O Brasil perdeu uma ótima chance de ocupar os primeiros lugares numa prova internacional de ambientalismo. O último país a lançar mão dela foi a África do Sul, o quinto a assinar o Acordo Internacional de Conservação de Albatrozes e Petréis e fazê-lo entrar em vigor. Seus signatários estão obrigados, daqui para a frente, a conservar as áreas de reprodução dessas aves marinhas e regulamentar o uso de medidas para evitar que morram presas em anzóis de barcos de pesca industrial.

Por ano, estima-se que essa atividade mate na costa Sul-Sudeste do Brasil cerca de 10 mil albatrozes e petréis. “Podíamos ter sido nós, no lugar dos sul-africanos”, diz a bióloga Tatiana Neves, sem deixar transparecer qualquer travo de desilusão com a lerdeza do Congresso Nacional, onde o acordo aguarda a ratificação, cumprindo uma via crucis que já dura 3 anos. Ela sabe que em alguma medida é preciso esperar e essa paciência ela transformou em perseverança ao longo dos últimos 13 anos, desde que decidiu se dedicar à proteção dos pássaros.
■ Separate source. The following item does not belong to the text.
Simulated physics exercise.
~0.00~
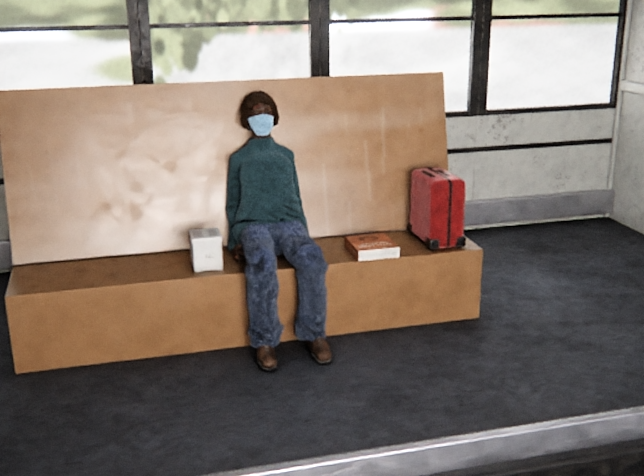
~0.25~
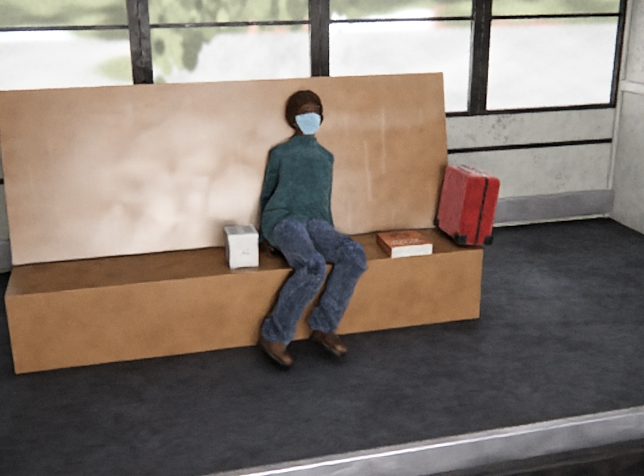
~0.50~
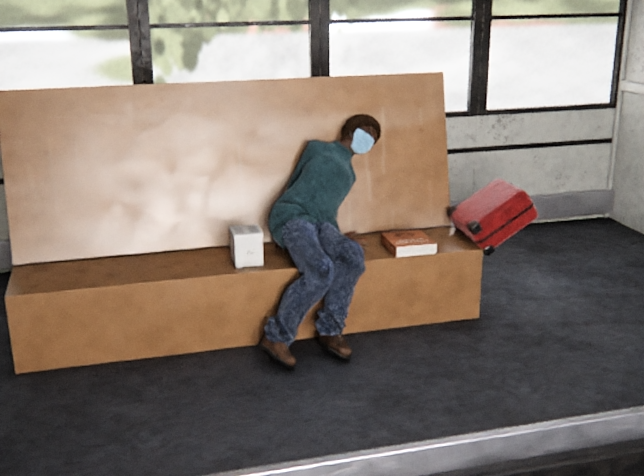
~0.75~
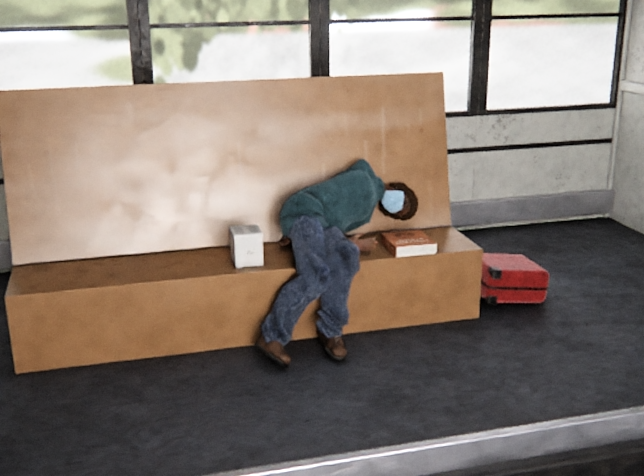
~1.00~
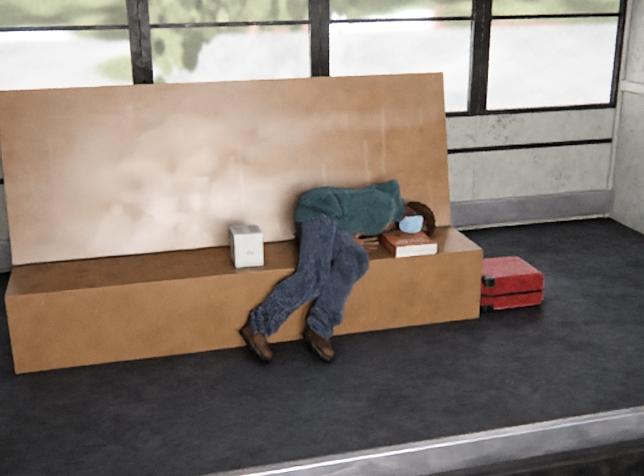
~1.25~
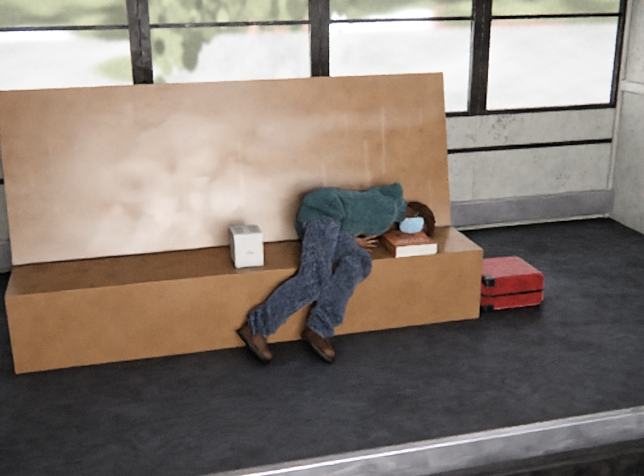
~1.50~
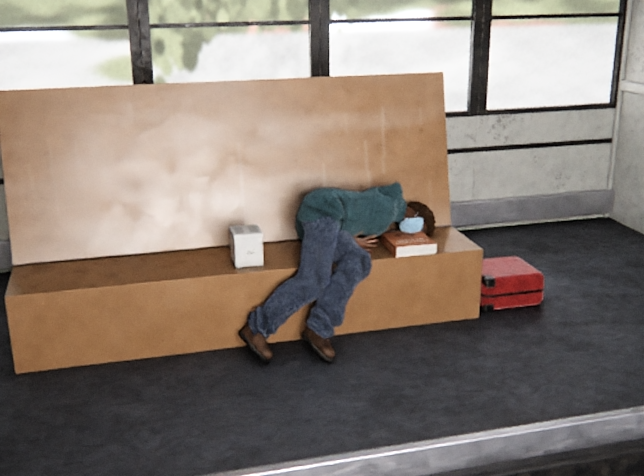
Masked sleeper on a tram seat sliding right and slumping sideways onto an orange book as a red case topples to the floor.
Seu principal instrumento nesse trabalho é a ONG Projeto Albatroz, fundada em 1991 e que tem o apoio da Secretaria de Meio Ambiente de São Paulo. A morte das aves é um resultado involuntário da pesca de espinhel – longos cabos de aço, alguns com 27 km de extensão, onde vão presos milhares de anzóis. A hora de maior perigo para elas acontece na largada do espinhel, quando voam atrás das iscas, em geral lulas ou pequenos peixes. Se mordem o anzol, acontece o que Tatiana chama de pesca ao contrário. “As aves saem do ar e são arrastadas para o fundo do mar”.

O fato de o Brasil não ter ratificado ainda o Acordo não chega a ser um desastre. Tatiana acha que é só uma questão de tempo. E o país, de todo modo, participará do encontro em novembro, que vai tratar da sua implementação. Ele comprometerá de vez seus signatários a conservar os sítios de reprodução de albatrozes e petréis e a regulamentar medidas para reduzir o índice de mortes de aves presas nos anzóis. Pena que o Brasil estará lá na condição de ouvinte.
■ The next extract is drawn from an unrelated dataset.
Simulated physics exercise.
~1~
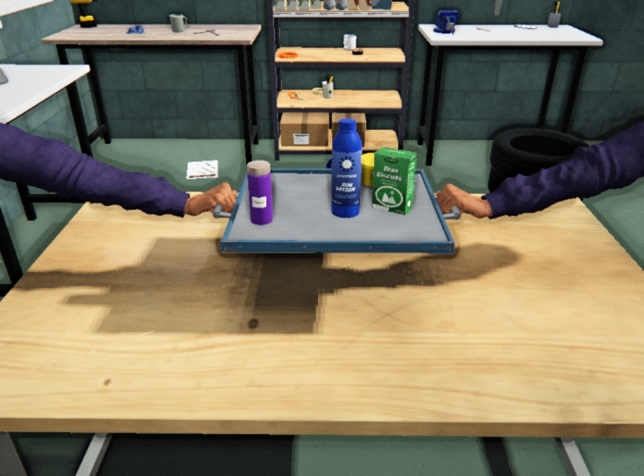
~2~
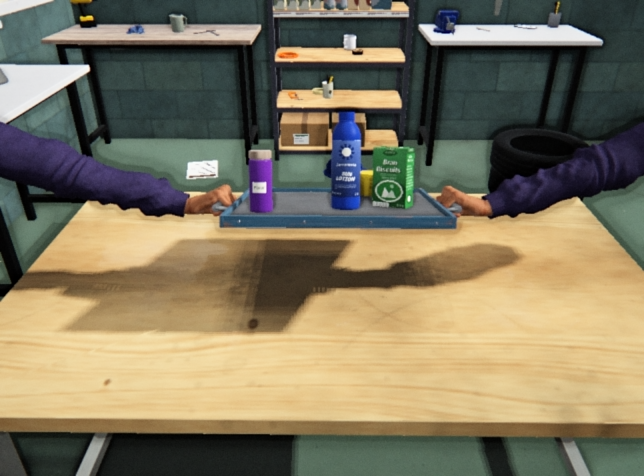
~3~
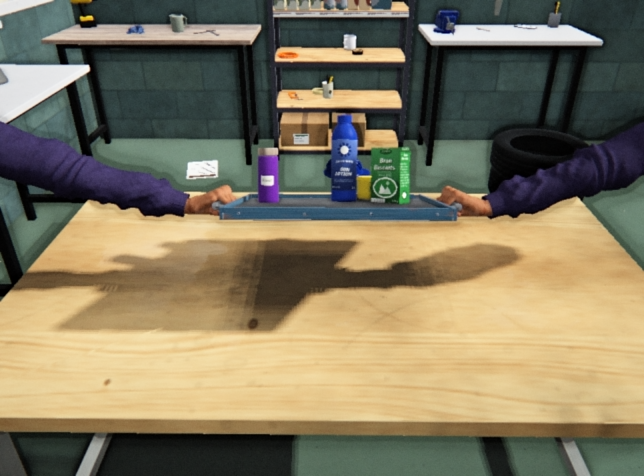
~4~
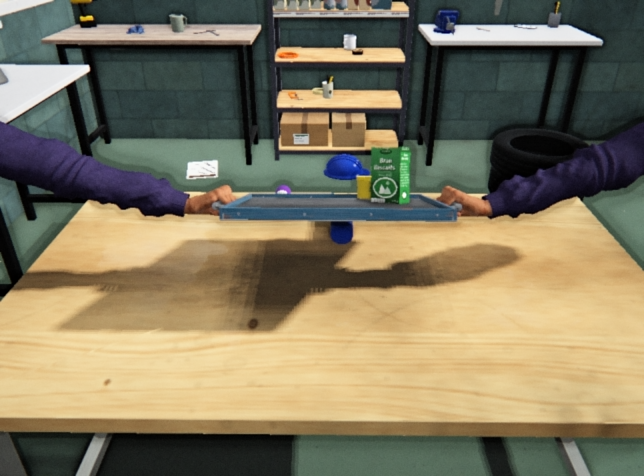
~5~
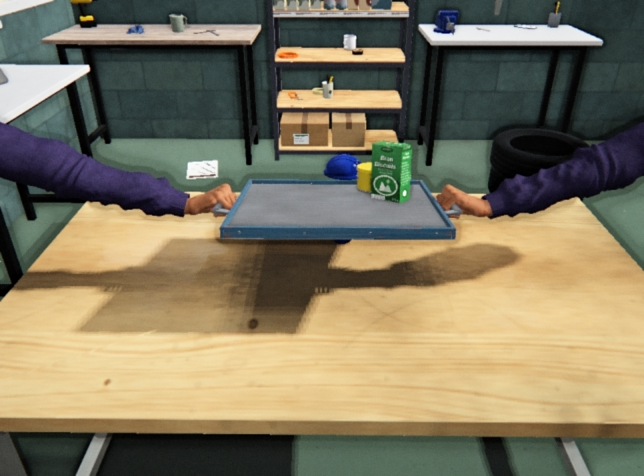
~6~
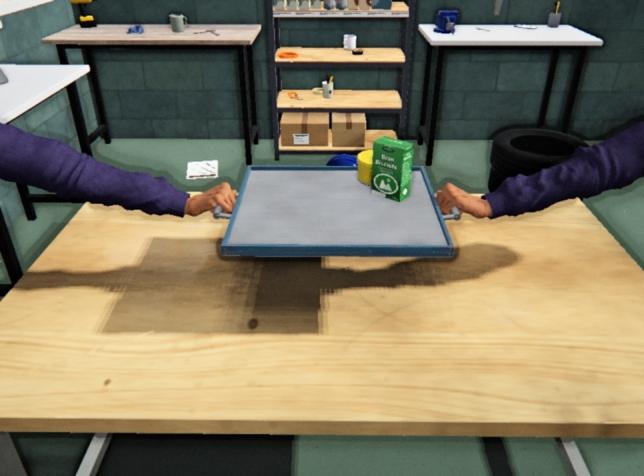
A hand-held tray tips away, dropping a blue bottle and purple shaker, then levels again.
No país existem duas áreas de reprodução de petréis. Uma fica em Fernando de Noronha. A outra na ilha de Trindade. Mas o problema maior está mesmo na zona de pesca da costa Sul-Sudeste do país, onde os pássaros se afogam aos milhares. Para evitar ou pelo menos reduzir o massacre, recomenda-se a largada noturna das iscas ou a utilização de um corante azul, que as torna menos atraentes para os pássaros. Uma terceira medida é o emprego de uma tecnologia simples conhecida como Toriline, que consiste em espalhar linhas semelhantes à serpentinas ao longo do cabo do espinhel, para espantar as aves.

Enquanto não se regulamenta a questão no Brasil,. tornando obrigatórios esses cuidados, resta aos defensores de albatrozes e petréis que voam sobre o mar do país convencer os pescadores a usá-los. “Sem eles, é impossível reduzir a mortandade”, diz Tatiana. Já conseguiu muitas adesões. Mas pelo número de mortes que ainda ocorrem, sabe que é preciso fazer muito mais.
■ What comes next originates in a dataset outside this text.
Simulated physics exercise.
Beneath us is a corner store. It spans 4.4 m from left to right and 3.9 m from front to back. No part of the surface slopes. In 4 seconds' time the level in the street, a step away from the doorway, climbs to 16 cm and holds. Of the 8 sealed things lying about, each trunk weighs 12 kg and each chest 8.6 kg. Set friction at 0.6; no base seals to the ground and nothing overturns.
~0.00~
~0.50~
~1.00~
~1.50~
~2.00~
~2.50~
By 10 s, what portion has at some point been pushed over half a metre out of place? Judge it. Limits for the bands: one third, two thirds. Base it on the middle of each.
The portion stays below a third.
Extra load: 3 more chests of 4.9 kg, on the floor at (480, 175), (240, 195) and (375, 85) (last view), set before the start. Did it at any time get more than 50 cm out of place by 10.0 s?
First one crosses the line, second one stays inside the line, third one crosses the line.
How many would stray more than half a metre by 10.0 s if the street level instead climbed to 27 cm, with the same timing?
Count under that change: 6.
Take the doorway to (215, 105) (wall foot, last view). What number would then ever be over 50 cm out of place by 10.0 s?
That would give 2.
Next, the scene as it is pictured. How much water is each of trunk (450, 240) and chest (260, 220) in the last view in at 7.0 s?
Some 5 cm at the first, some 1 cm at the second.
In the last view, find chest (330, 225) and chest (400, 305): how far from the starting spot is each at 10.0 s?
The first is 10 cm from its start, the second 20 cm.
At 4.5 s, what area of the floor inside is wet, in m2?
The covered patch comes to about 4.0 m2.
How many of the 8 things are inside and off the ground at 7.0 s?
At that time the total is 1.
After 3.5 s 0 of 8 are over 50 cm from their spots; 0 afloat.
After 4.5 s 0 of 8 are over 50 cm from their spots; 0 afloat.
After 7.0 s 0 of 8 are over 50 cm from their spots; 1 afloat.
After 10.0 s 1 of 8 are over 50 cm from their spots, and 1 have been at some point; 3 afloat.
Tatiana lembra que o governo está se mobilizando. Aumentou o número de observadores nas embarcações e debate hoje a adoção de um Plano Nacional de Proteção de Albatrozes e Petréis. Nessa batida, Tatiana não tem dúvida que o Congresso ratificará o acordo internacional. “É só uma questão de tempo”.

Tatiana participou ativamente da execução do texto do Acordo Internacional de Proteção. As primeiras discussões aconteceram em 2000, em Hobart, na Austrália, para onde ela foi enviada na função de assessora técnica de diplomatas da embaixada brasileira. Representou o país sozinha nas discussões, por conta de uma coincidência de datas para lá de azaradas para os albatrozes e petréis. A conferência diplomática começava no mesmo dia em que a delegação olímpica brasileira chegava à Sidney. Entre atletas e aves marinhas, a embaixada, é natural, foi cuidar dos primeiros. Com Tatiana, o Brasil não fez feio na reunião preparatória.

Tanto que os diplomatas não reclamaram de seu desempenho e logo se juntaram a seu trabalho. A 2ª reunião foi na Cidade do Cabo, na África do Sul. Em junho de 2001, o texto ficou pronto, o embaixador do Brasil na Austrália o assinou e ele foi remetido para o Brasil. Primeiro, passou por análise técnica e consulta entre três ministérios – Meio Ambiente, Relações Exteriores e Ciência e Tecnologia – e a Secretaria Especial de Pesca. Dali foi para o Congresso. Só falta fisgar os parlamentares.